There are infidelities, sex changes, ghosts, murders, meltdowns, spies, elopements, betrayals and abandonments, all tragic in their own way. All surreal and haunting. Cumulatively, however, in the voice of their virginal, self-righteous narrator, they make for a rollicking, jeering epic of a novel.

So I was wrong about JCO. In fact, I wonder if the same dark humor that infuses and carries A Bloodsmoor Romance isn't present in her other work as well. Maybe, like the narrator, I missed certain undertones and ironies in my rush to criticize.

Either way, A Bloodsmoor Romance joins the ranks of full-hearted epics like Infinite Jest, Catch-22, and Lolita that manage to elicit laughter, even as they batter and dissolve the relationships and spirits of their main characters.

So, I'm sure it offers Ms. Oates no small amount of relief to know that I no longer find her work humorless. In fact, Joyce, I salute you. You can be a very funny lady if you put your mind to it.

Thursday, March 3, 2011

Movie Round-up: Short Reviews of Scarface, Postcards from the Edge, Pollock, and Frida

My Host of Imaginary Readers hates my success.

I started a writing business a few months ago, and a few big projects materialized very quickly. Consequently, my time for review-writing has tapered off a bit.

I've kept pace on the books, mainly because reading them takes way more time. But I'm behind on movies. So to keep my HIR happy, I'm going to bring the blog up-to-date with a roundup of the last four movies I watched.

"Four reviews in one?!" cries my HIR, delightedly.

"You bet your sweet imaginary butts," I tell them. And thus we begin:


Artists are a tortured bunch. We want to recreate any beauty we see, and the impossibility of this desire torments us, and drives us to folly. Most of us are so plagued by self-doubt and emotional turmoil that our inspiration chokes before it produces.
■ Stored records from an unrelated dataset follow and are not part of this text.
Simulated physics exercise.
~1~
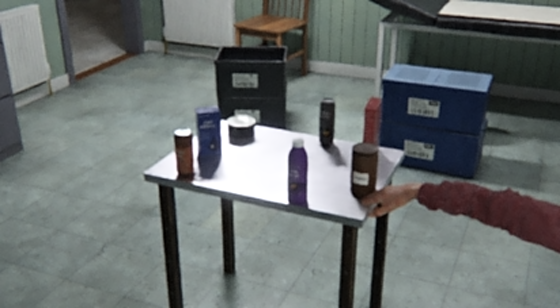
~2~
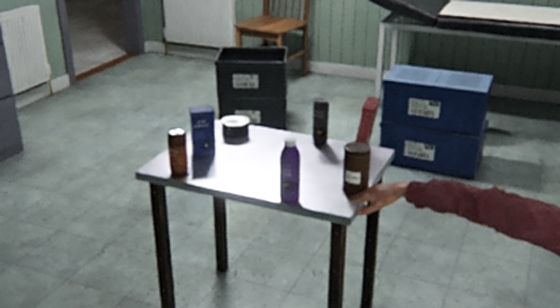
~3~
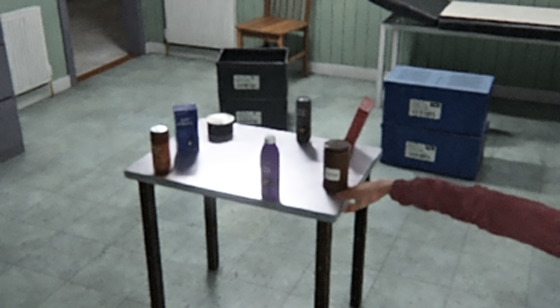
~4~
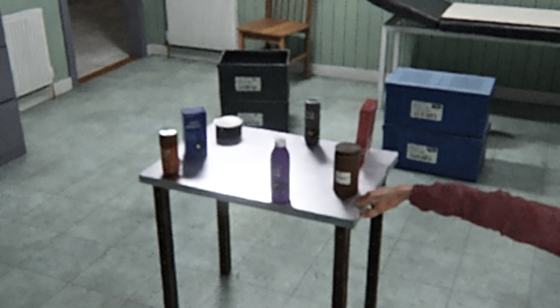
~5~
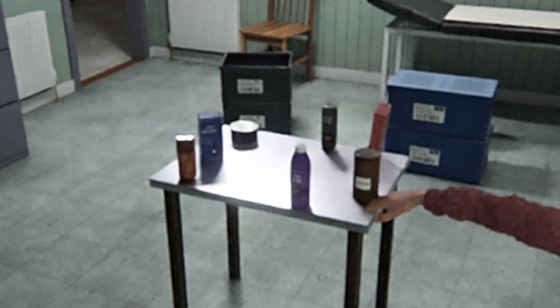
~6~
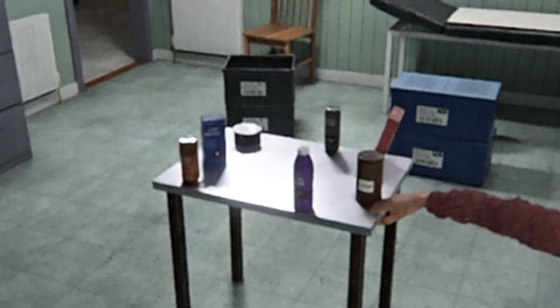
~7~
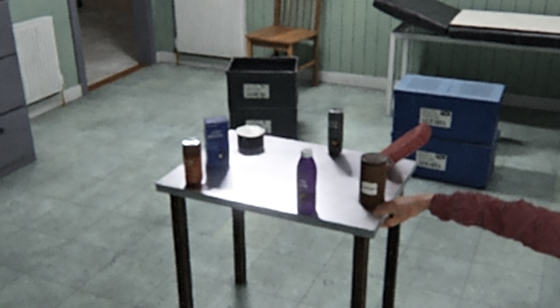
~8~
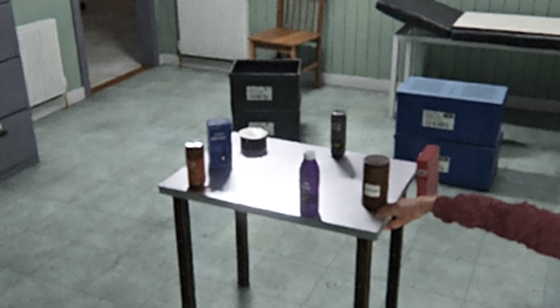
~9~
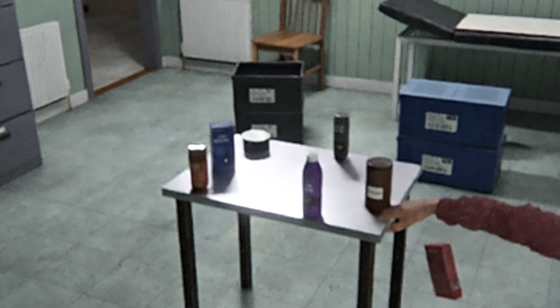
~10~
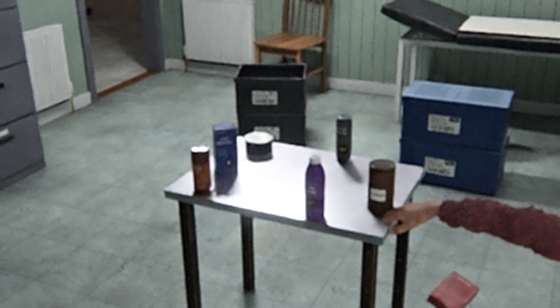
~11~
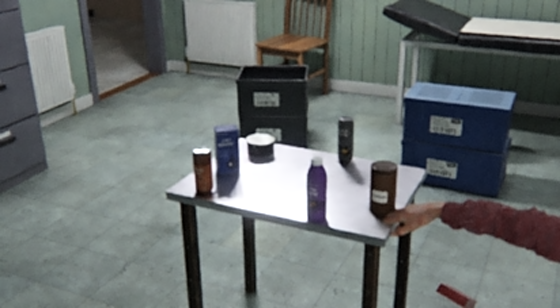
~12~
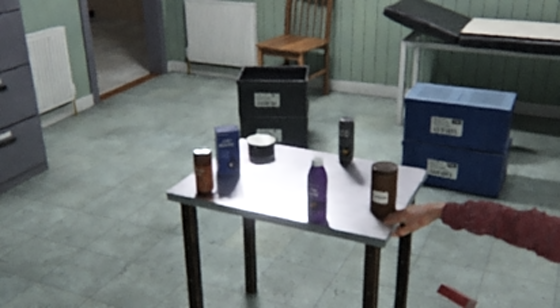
Tiled room with green walls, a hand shifting a small table left then right, a red packet toppling off onto the floor.
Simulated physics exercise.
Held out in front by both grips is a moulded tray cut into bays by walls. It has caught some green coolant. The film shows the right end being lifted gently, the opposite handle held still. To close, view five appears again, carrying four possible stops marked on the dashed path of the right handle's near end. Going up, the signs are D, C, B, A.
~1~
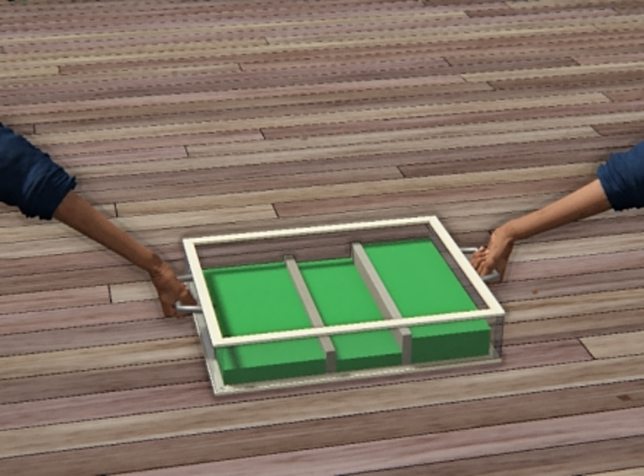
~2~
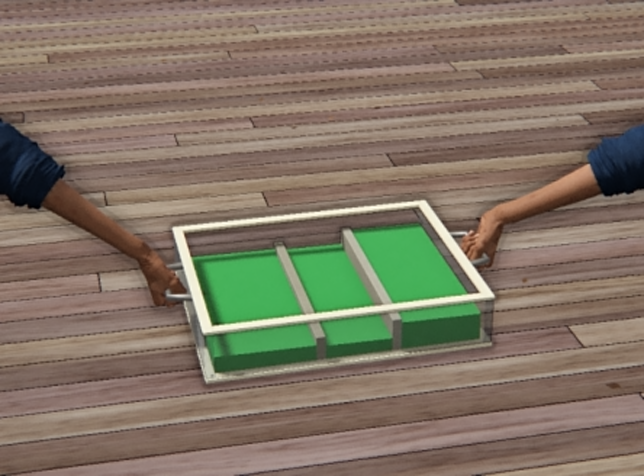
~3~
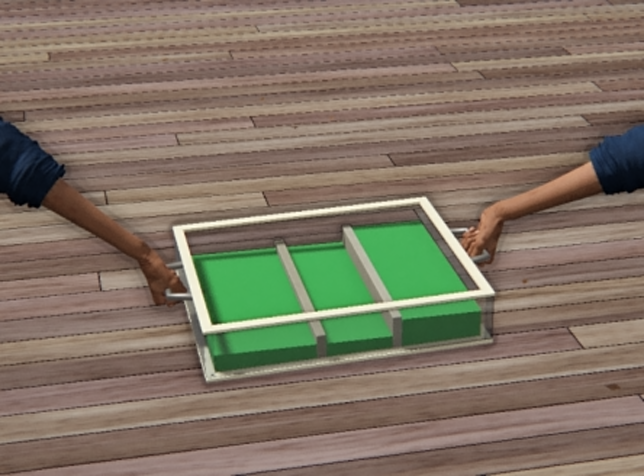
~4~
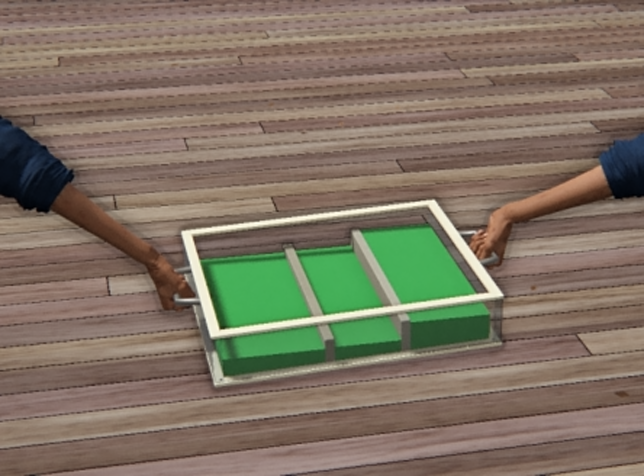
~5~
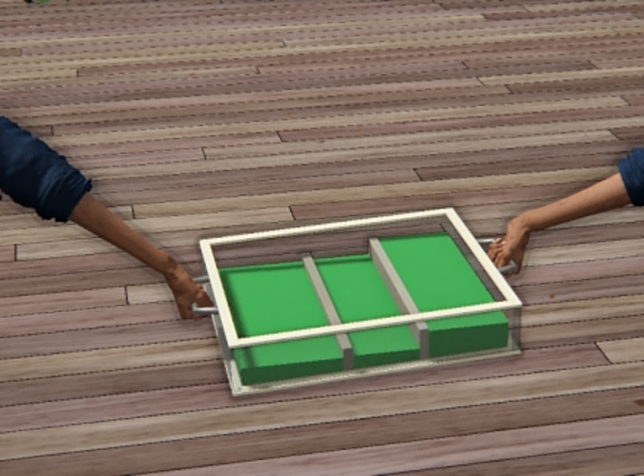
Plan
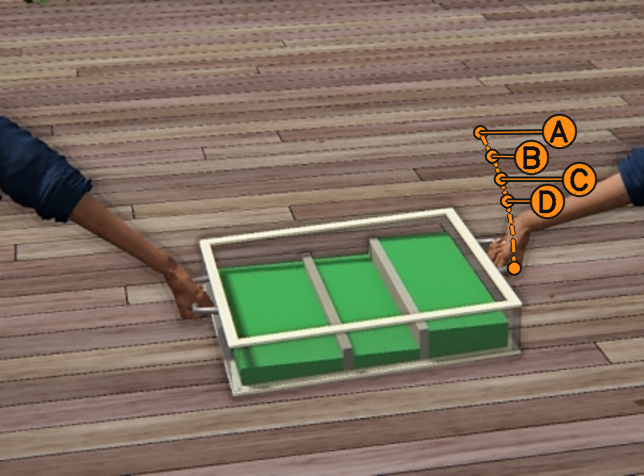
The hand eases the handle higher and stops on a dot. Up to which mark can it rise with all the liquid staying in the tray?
Take C.
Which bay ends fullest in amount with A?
It is the left one.
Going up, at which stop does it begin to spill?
The answer is B.
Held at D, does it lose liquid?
No.
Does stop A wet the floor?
Yes, it does.
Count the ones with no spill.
Two of the four.
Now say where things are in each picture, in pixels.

Once in a while, someone comes along who has the right combination of productivity and inspiration to change his art form. But success doesn't usually calm a stormy soul. It amplifies it.

And so it did with Jackson Pollock, who made his name by perfectly and completely embracing the reality of a flat image on a flat canvas. Watching Ed Harris portray this volatile painter is a revelatory and terrifying experience.

I feel similar to Pollock in all the wrong ways. I am prone to recklessness, rage, selfishness, and despair if my impulses are allowed to grow.

Pollock is a resounding, rattling challenge for this young creative to calm down, to let go of my raging desires, and to quietly go about the work of bringing my little inspiration to bear.


Warning- This will be a confusing sentence. Bear with me: Frida is one of those exceedingly rare movies about artists which emulates the form of that artist while successfully telling that artist's story while retaining its own power as a film, all at the same time.

It belongs in a small camp with Fear and Loathing in Las Vegas, and maybe Rushmore if we are liberal.

Frida is a sensual, stylized masterpiece which, as Volver did with Penelope Cruz, takes an actress who America pretty much sees as a vacuous sex symbol, and shows us that our obsession with appearances blinded us to a phenomenal talent.

What does one say about a movie like Scarface, about which so much has been written and said?

Nothing.

I made the grave mistake of watching Postcards from the Edge right after I finished reading Carrie Fisher's book of the same title.

The movie retains few of the assets of the novel. Carrie Fisher adapted her own book, and she did an okay job. While the dialogue and characters have all been altered and amplified, the punchlines remain the same.

What made the book so powerful to me was the internal monologues of its characters. Their self-absorption is hilarious and captivating. The movie, by virtue of not being a book, can't really touch that theme. So instead it plays like an overblown Altmanesque riff on the novel. By the time I got oriented and stopped rolling my eyes at all silver-screen-Hollywoodization of the story, the movie was over.

If there was something here for me, I missed it.

And there we have it, my actual and imaginary readers: Four reviews in one. I hope you're happy. I know I am.